“Ninety-Nine Years and One Dark Day” appears on Hot Rize’s self-titled 1979 Flying Fish debut, the version associated with this entry. The album marked Hot Rize’s emergence as one of the most distinctive contemporary bluegrass acts of the late 1970s, with Tim O’Brien on mandolin and lead vocals, Pete Wernick on banjo, Charles Sawtelle on guitar, and Mike Scap on bass (later replaced by Nick Forster).
The song was written by Jesse Fuller (1896–1976), the Georgia-born one-man-band who accompanied himself simultaneously on guitar, harmonica, kazoo, washboard, and a foot-pedal bass he built himself — better known to folk-revival listeners as the writer of “San Francisco Bay Blues.” The lyric is a prison-sentence narrative in the older murder-ballad tradition: the narrator handed a ninety-nine-year sentence and one dark day, the “one dark day” being the day of the actual hanging or the day his beloved abandoned him — depending on the verse interpretation. The conceit echoes older ballad framings (“Twenty-Nine Years on the Rocky Road” from the “Little Sadie” family) where the sentence length functions as both literal punishment and emotional metaphor.

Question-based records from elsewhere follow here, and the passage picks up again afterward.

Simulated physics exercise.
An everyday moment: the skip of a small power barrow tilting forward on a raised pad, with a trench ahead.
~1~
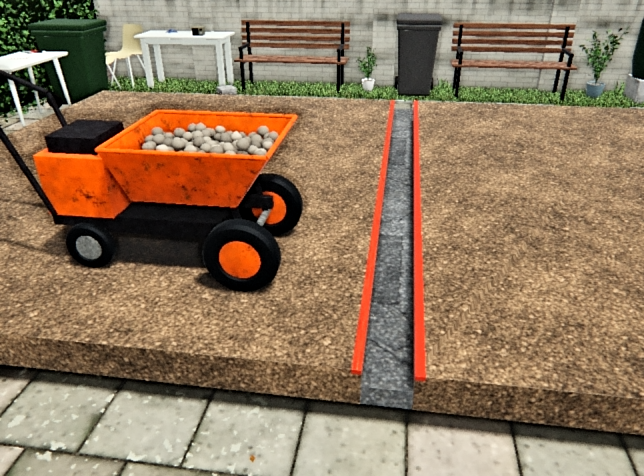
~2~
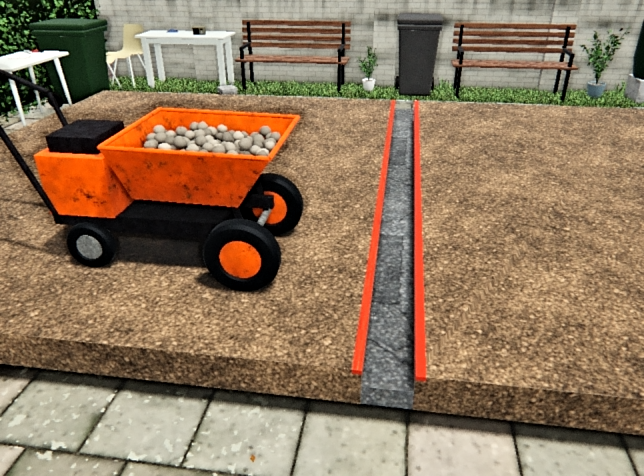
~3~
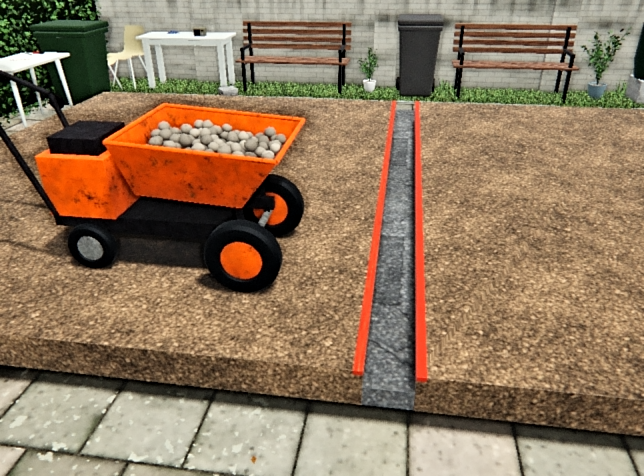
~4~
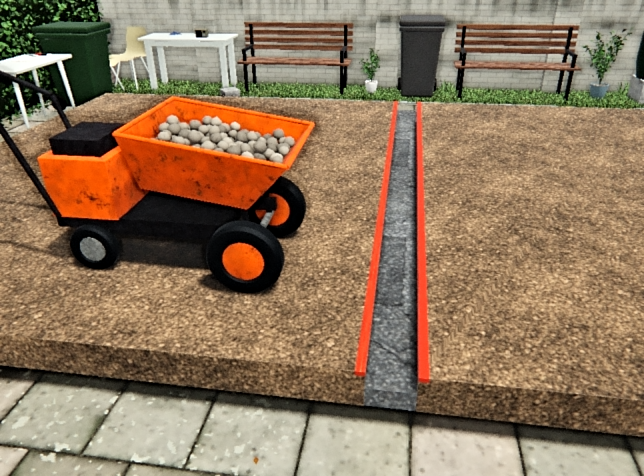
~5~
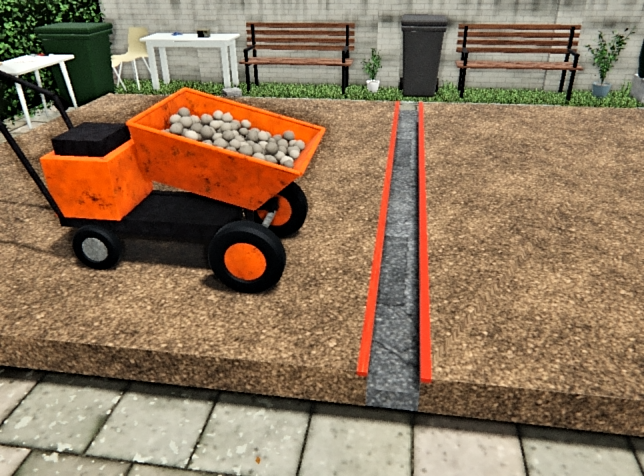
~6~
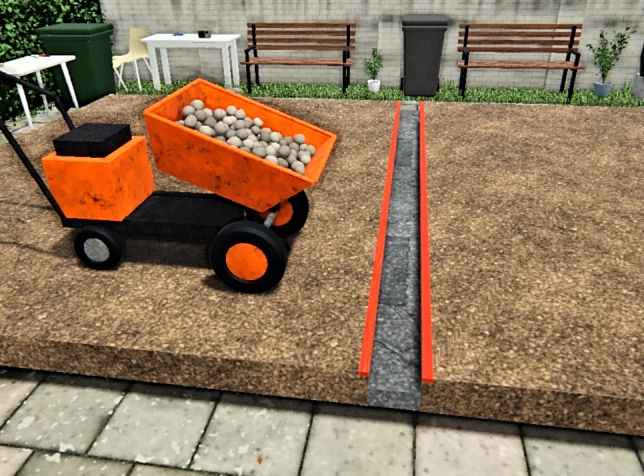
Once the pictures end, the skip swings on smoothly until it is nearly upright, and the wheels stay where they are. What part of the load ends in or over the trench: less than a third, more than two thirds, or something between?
The trench takes between a third and two thirds.
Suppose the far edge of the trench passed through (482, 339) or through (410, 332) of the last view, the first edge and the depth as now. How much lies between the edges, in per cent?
About 80 and 40 per cent.
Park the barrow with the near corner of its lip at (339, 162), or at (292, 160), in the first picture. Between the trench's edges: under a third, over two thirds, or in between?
The first try: Below one third. The second: Between a third and two thirds.
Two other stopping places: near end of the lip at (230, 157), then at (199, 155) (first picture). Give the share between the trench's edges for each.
Roughly 40 per cent, and 30 per cent.
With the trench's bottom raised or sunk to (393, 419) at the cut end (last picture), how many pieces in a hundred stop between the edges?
About 80 per cent.
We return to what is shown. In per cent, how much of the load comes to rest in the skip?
Roughly 20 in a hundred.
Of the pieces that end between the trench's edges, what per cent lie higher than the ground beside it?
Near 40 %.
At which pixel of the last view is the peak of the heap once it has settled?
Around (390, 251).
Soon after the last picture, skip tipped steeply; all in the skip.
A little later, skip tipped right over; about two thirds in the skip; a stray few short of the trench; about a quarter in or heaped over the trench; a stray few beyond it; a stray few falling.
Later still, skip tipped right over; about a quarter in the skip; a small part short of the trench; about half in or heaped over the trench; a small part beyond it.
At rest, skip tipped right over; about a quarter in the skip; a small part short of the trench; about half in or heaped over the trench; about a quarter beyond it.
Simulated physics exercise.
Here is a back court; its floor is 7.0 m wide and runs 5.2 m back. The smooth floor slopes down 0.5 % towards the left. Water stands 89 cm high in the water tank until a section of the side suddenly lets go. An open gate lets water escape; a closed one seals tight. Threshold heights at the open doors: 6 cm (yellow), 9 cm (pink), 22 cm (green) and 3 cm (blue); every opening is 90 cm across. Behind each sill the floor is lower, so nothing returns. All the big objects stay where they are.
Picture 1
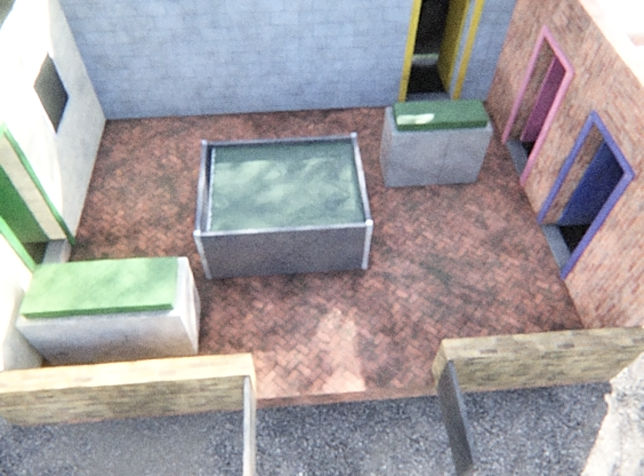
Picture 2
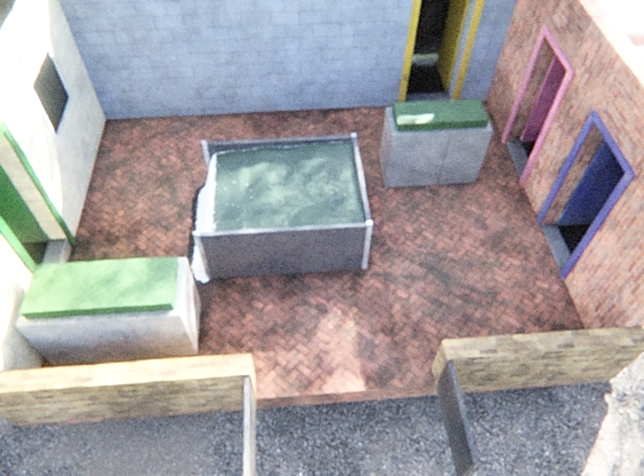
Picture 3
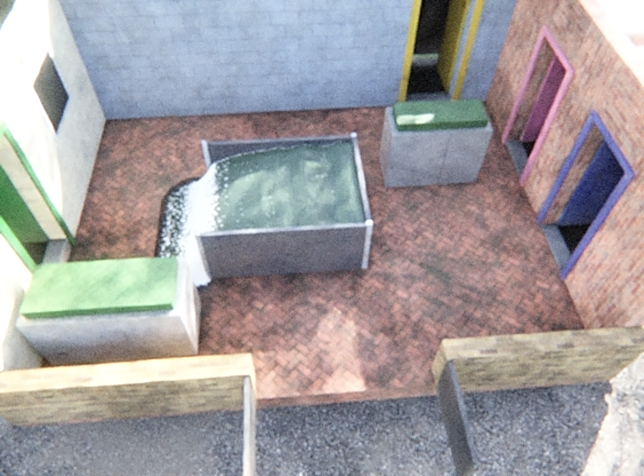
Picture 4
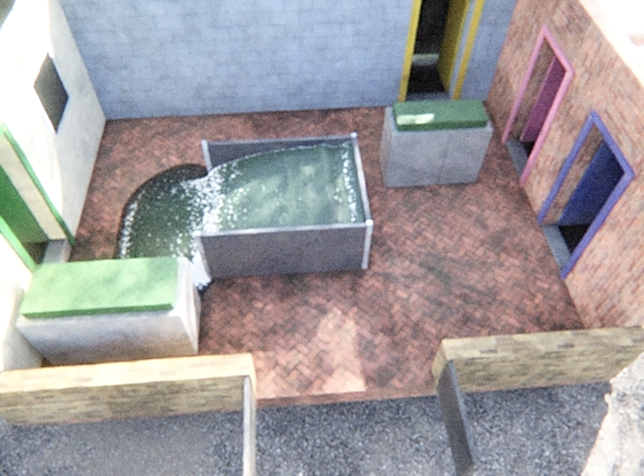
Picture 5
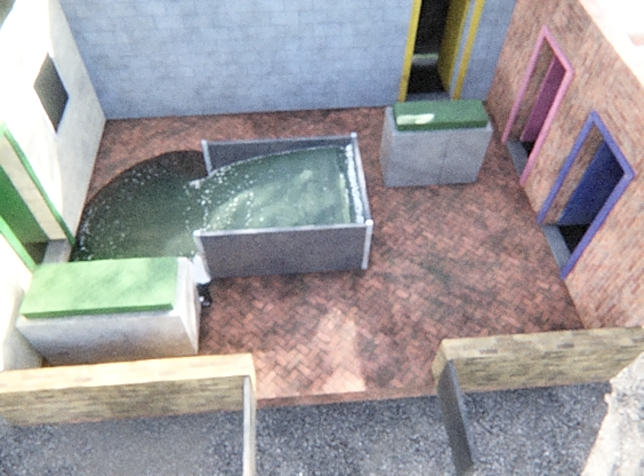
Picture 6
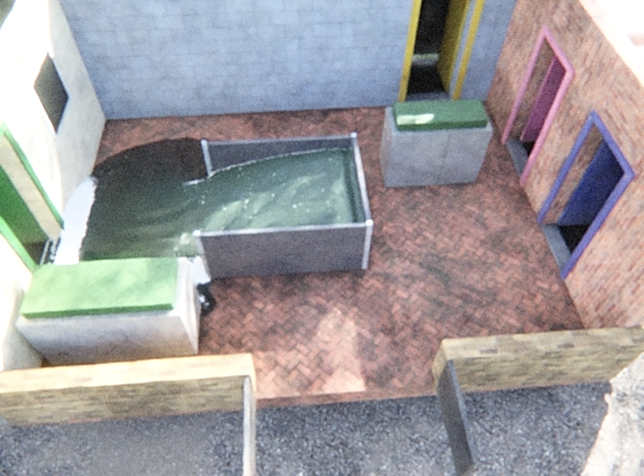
Water pours from the left side of a tank and spreads across the brick floor.
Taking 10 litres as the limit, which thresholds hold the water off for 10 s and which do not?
The water let in: At the yellow door it exceeds the limit; at the pink door it passes the limit; at the green door it goes over the limit; at the blue door it passes the limit.
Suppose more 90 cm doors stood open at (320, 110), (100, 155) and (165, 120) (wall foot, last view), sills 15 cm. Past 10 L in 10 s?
In that order: Under, past it, past it.
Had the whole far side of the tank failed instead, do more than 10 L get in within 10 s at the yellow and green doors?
Then: Yellow above, green under.
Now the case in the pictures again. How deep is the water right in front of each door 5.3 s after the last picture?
Depths in cm: Yellow 9, pink 13, green 12, blue 9.
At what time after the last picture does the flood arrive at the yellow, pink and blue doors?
Arrival: Yellow 2.8 s, pink 3.4 s, blue 4.5 s.
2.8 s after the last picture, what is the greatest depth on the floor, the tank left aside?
Up to some 34 cm.
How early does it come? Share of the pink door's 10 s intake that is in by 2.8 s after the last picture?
Some 0 per cent by then.
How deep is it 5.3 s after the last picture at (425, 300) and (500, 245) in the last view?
In that order: 6 and 1 cm.
Then, 0.7 s after the last picture water covers 25 % of the floor and is deepest (57 cm) near (71, 305); yellow door not reached, pink door not reached, green door 53 cm at the sill, 105 L in, blue door not reached.
Then, 1.5 s after the last picture water covers 30 % of the floor and is deepest (53 cm) near (105, 125); yellow door not reached, pink door not reached, green door 47 cm at the sill, 274 L in, blue door not reached.
Then, 2.8 s after the last picture water covers 65 % of the floor and is deepest (34 cm) near (104, 131); yellow door not reached, pink door not reached, green door 25 cm at the sill, 365 L in, blue door not reached.
Then, 5.3 s after the last picture water covers 90 % of the floor and is deepest (22 cm) near (483, 119); yellow door 9 cm at the sill, 2 L in, pink door 13 cm at the sill, 18 L in, green door 12 cm at the sill, 370 L in, blue door 9 cm at the sill, 4 L in.
Then, 9.3 s after the last picture water covers 100 % of the floor and is deepest (12 cm) near (483, 119); yellow door 11 cm at the sill, 94 L in, pink door 8 cm at the sill, 39 L in, green door 9 cm at the sill, 370 L in, blue door 7 cm at the sill, 73 L in.
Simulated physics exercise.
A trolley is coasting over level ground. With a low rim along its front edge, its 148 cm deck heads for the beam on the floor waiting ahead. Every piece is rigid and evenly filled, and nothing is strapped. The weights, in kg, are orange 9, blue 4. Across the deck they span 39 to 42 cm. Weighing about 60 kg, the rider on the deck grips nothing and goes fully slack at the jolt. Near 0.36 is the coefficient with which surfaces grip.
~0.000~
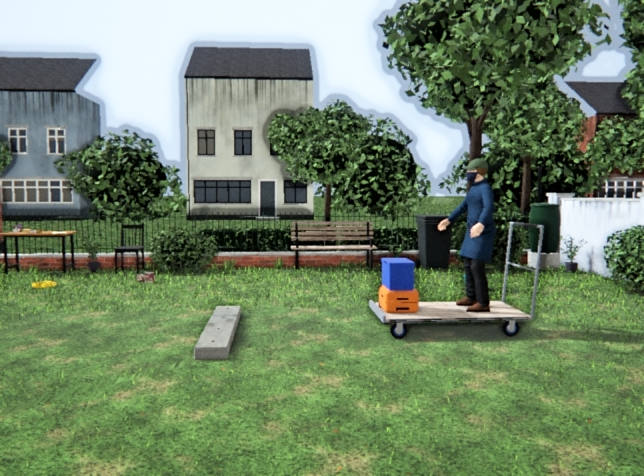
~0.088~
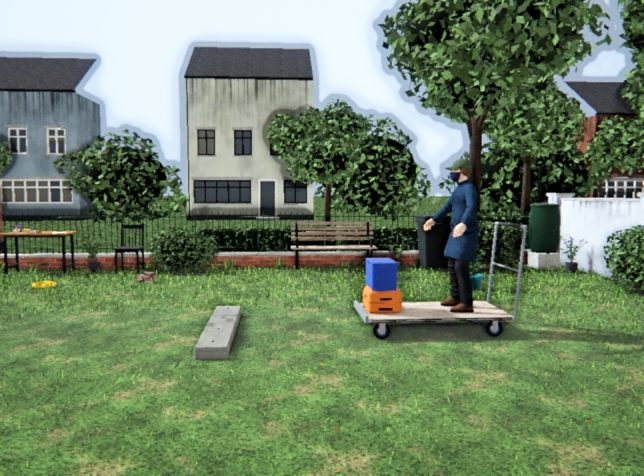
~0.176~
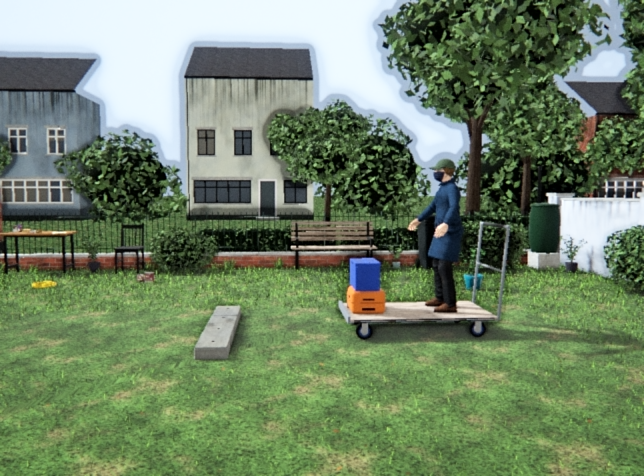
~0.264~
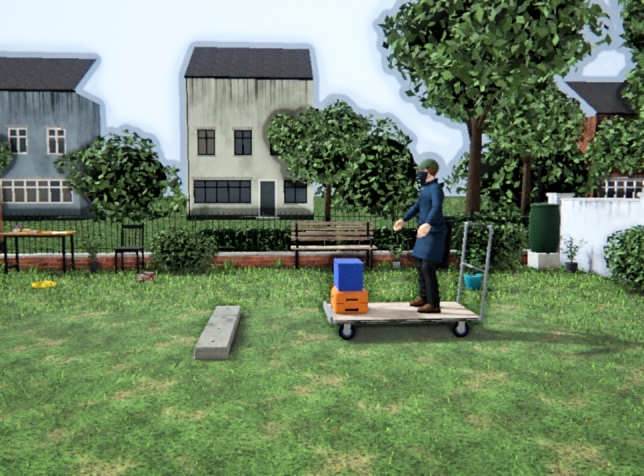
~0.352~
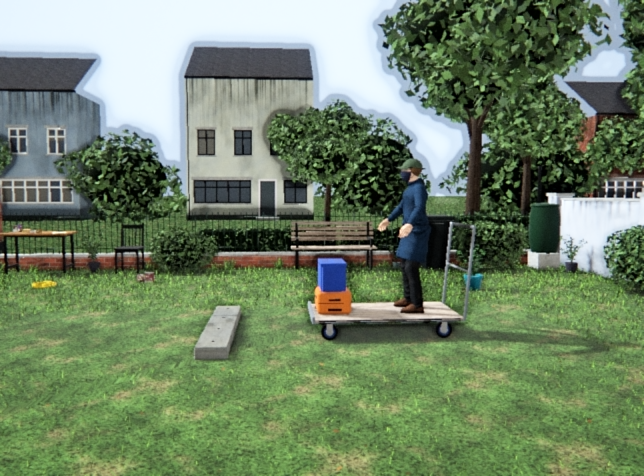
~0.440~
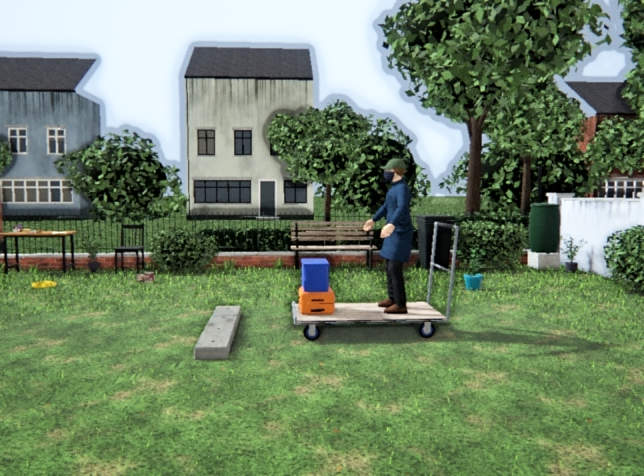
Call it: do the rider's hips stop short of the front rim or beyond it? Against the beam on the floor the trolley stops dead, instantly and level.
The rider's hips stop short of the front rim.
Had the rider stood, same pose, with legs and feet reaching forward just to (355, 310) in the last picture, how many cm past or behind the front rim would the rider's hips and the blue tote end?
Result: Hips 40 cm beyond the rim; blue 140 cm beyond it.
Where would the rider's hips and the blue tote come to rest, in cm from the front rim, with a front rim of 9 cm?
Result: Hips 20 cm behind the rim; blue 80 cm beyond it.
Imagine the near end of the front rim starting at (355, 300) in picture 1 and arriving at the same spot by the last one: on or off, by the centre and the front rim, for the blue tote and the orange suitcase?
Then blue dropped, orange still riding.
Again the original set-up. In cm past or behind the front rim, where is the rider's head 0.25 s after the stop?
About 60 cm behind the front rim.
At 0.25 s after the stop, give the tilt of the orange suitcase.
Its tilt is about 0°.
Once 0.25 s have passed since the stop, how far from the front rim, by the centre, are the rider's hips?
Behind the rim by about 60 cm.
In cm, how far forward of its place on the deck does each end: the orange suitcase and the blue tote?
Orange 5, blue 115; both in cm.
The wheels strike at 0.79 s.
After 1.34 s the rider's hips are 40 cm behind the rim, near (265, 274) in the last picture's view.
After 1.79 s the rider's hips are 27 cm behind the rim, near (253, 279) in the last picture's view.
At rest, 3.3 s, past the rim, blue tote; behind it, orange suitcase and the rider's hips.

Tim O’Brien’s lead vocal — high, lightly fragile in the upper register — carries the lyric’s quiet weight; the band’s tight contemporary-traditional arrangement gives the recording its burnished surface. The song works as a moderate-tempo vocal piece in G or A with the chorus harmony slot opening on the tag line. It remains a regular call in contemporary bluegrass jams looking for a slow narrative piece with a strong lyric hook.